Setting the Scene

Overview

Teaching: 10 min
Exercises: 0 min

Questions

• What are we teaching in this course?

• To whom will this course be useful?

Objectives

• Setting the scene and expectations

• Making sure everyone has all the necessary software installed

Introduction

Astronomy has always been a data-hungry field. From the discovery of Neptune to state-of-the-art cosmological simulations, such as Illustris or FLAMINGO, we make discoveries by working with datasets that push the limits of our processing capabilities, and sometimes exceed them. To handle gigabytes of observations or millions of simulated particles, we must optimize our code as much as possible, pay close attention to how we use available RAM and processors, and eventually turn to more powerful computers than we can fit on our desks.

In this course, we provide an introduction to High-Performance Computing — a set of approaches and techniques for using supercomputers and computer clusters. While modern HPC facilities are often built from the same components as “ordinary” PCs and can run your code with minimal adjustments, careful planning is required to avoid bottlenecks such as data transfer between nodes and to take full advantage of massive parallelization.

A full course on High-Performance Computing would take many hours of lectures and practical exercises. Here, over the next two days, we will cover the basics of the field and practice what we’ve learned on one of the LSST HPC facilities, the Croatian supercomputer Bura.

The course is organised into the following sections:

Section 1: HPC Intro

On day 1, we will do a general overview of what is considered to be HPC, which approaches for speeding up your software exist, and how to understand whether your algorithm will work faster if you try to run it on a cluster or supercomputer. After a brief refresher on Command line usage, we are also going to get familiar with the Bura supercomputer and learn about one of the most common job manager tools called Slurm.

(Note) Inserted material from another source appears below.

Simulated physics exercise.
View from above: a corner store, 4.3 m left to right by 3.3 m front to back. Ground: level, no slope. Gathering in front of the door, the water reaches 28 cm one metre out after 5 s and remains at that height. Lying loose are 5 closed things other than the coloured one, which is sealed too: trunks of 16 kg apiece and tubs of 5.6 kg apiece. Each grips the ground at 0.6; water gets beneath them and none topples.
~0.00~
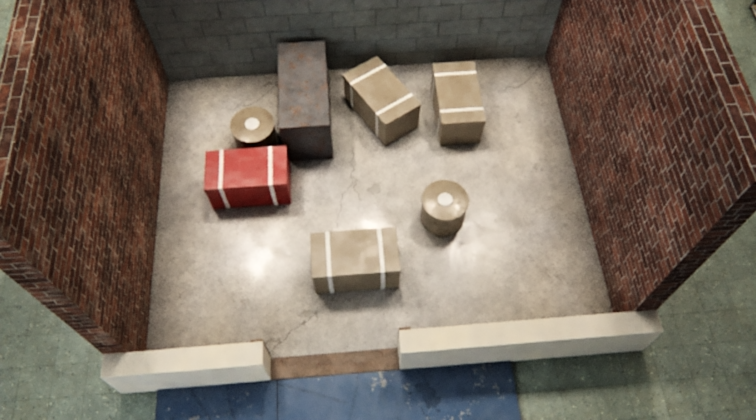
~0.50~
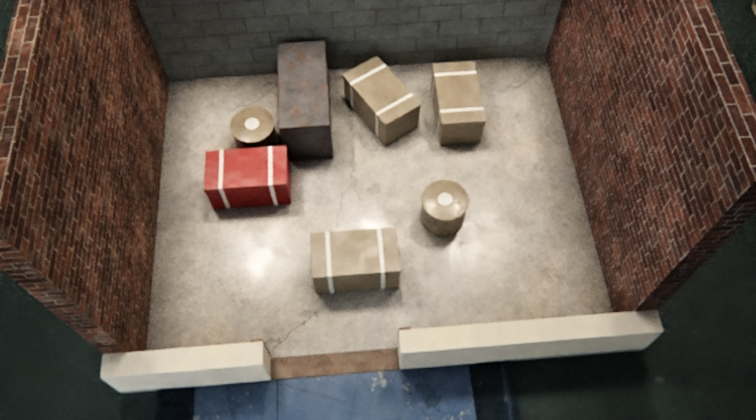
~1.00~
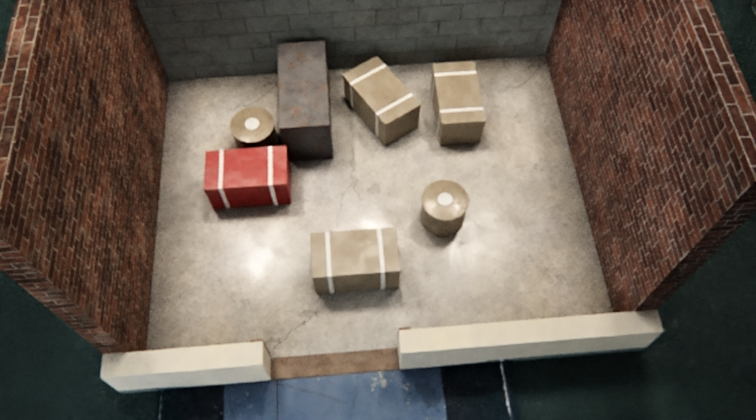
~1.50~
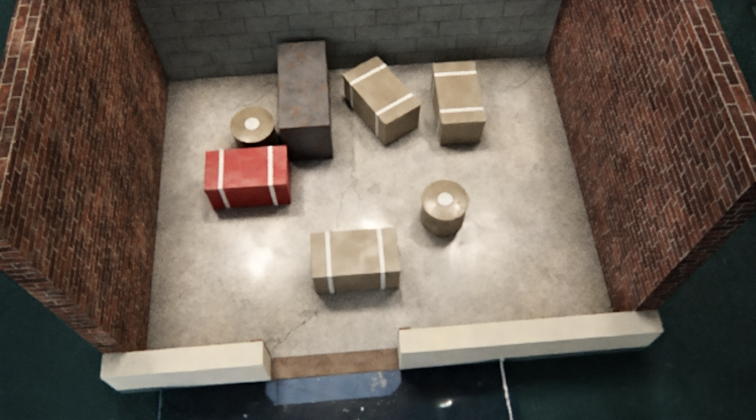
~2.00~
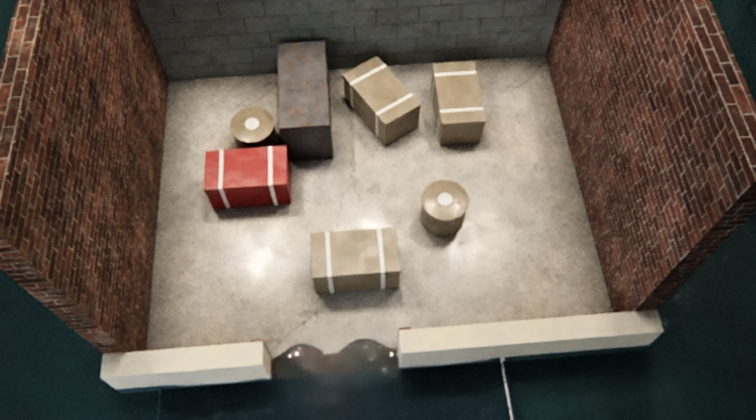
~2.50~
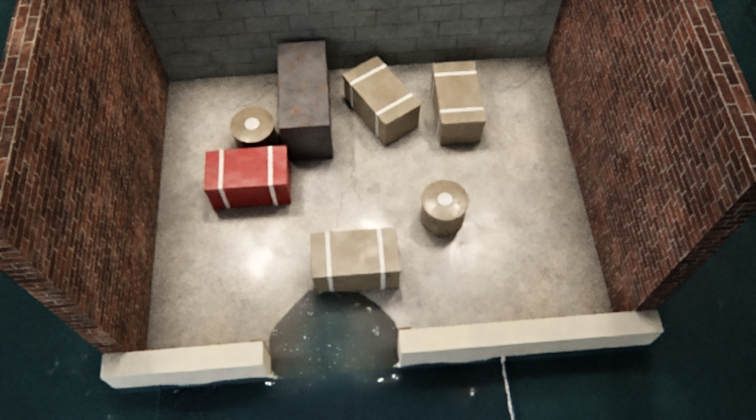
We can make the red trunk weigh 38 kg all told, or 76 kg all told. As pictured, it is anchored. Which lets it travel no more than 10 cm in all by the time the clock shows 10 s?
It needs the heavy one.
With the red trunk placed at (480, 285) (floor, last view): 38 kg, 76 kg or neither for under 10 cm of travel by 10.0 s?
It turns out that both loads succeed.
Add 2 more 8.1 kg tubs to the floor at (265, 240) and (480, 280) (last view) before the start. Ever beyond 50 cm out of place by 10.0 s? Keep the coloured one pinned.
First exceeds it, then stays inside.
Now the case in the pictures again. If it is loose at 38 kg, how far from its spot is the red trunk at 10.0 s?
Displacement near 120 cm.
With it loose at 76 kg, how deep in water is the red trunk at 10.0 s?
14 cm, roughly.
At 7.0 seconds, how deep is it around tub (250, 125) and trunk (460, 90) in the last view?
About 2 and 7 cm.
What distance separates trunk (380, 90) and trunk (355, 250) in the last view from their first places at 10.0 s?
First 40 cm, then 200 cm.
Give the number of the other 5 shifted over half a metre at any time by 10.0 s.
All told, that gives 5.
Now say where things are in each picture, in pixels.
The red trunk at (246, 167), on the bottom; 0.0 m2 under water; 0 of 6 have shifted, in the first picture.
The red trunk at (246, 167) rests on the ground; water covers 0.0 m2; 0 of 6 have shifted, in the second picture.
The red trunk at (246, 167) rests on the ground; water covers 0.0 m2; 0 of 6 have shifted, in the third picture.
The red trunk at (246, 167), on the bottom; water covers 0.0 m2; 0 of 6 have shifted, in the fourth picture.
The red trunk at (246, 167), on the bottom; 0.0 m2 under water; 0 of 6 have shifted, in the fifth picture.
The red trunk at (246, 167) rests on the ground; 0.5 m2 under water; 0 of 6 have shifted, in the sixth picture.
After 3.5 s the red trunk would be 0 cm from its start with 38 kg and 0 cm from its start with 76 kg; 0 cm of water round it then.
After 4.5 s the red trunk would be 0 cm from its start with 38 kg and 0 cm from its start with 76 kg; 5 cm of water round it then.
After 7.0 s the red trunk would be 78 cm from its start with 38 kg and 0 cm from its start with 76 kg; 11 cm of water round it then.
After 10.0 s the red trunk would be 117 cm from its start with 38 kg and 0 cm from its start with 76 kg; 14 cm of water round it then.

Section 2: Running and adapting your code to HPC

The second-day episodes are dedicated to running code examples on Bura and studying how various implementations utilise the resources available in an HPC environment. We will compare code performance when it is run on a single CPU, multiple CPUs or GPUs, how different parallelization instruments work, and learn how to use resource management tools for determining which aspects of your algorithm require further improvements.

Before We Start

A few notes before we start.

Prerequisite Knowledge

This is an intermediate-level software development course intended for people who have already been developing code in Python (or other languages) and applying it to their own problems after gaining basic software development skills. So, it is expected that you have some prerequisite knowledge on the topics covered, such as Python imports, variables, and loops, virtual environments, and executing commands in your OS terminal. While we attempted to make the materials clear and understandable to a wide range of expertise levels, if you are not familiar with Python and the command line, we recommend that you e.g. go through one of the entry levels Carpentries workshops, such as Programming with Python.

Setup, Common Issues & Fixes

Have you setup and installed all the tools and accounts required for this course? Check the list of common issues, fixes & tips if you experience any problems running any of the tools you installed - your issue may be solved there.

Compulsory and Optional Exercises

Exercises are a crucial part of this course and the narrative. They are used to reinforce the points taught and give you an opportunity to practice things on your own. Please do not be tempted to skip exercises as that will get your local software project out of sync with the course and break the narrative. Exercises that are clearly marked as “optional” can be skipped without breaking things but we advise you to go through them too, if time allows.

Outdated Screenshots

Throughout this lesson we will make use and show content from various interfaces, e.g. websites, PC-installed software, command line, etc. These are evolving tools and platforms, always adding new features and new visual elements. Screenshots in the lesson may then become out-of-sync, refer to or show content that no longer exists or is different to what you see on your machine. If during the lesson you find screenshots that no longer match what you see or have a big discrepancy with what you see, please open an issue describing what you see and how it differs from the lesson content. Feel free to add as many screenshots as necessary to clarify the issue.

Let Us Know About the Issues

The materials were prepared specifically for this workshop. They weren’t used before, and there may be typos, code errors, or underexplained or unclear moments. Please, let us know about these issues. It will help us to improve the materials and make the next workshop better.

Key Points

• Astronomical research requires large computing resources, which are not always available within a PC form-factor.

• In order to run your code in a High-Performance Computing setting, special tools and techniques are needed.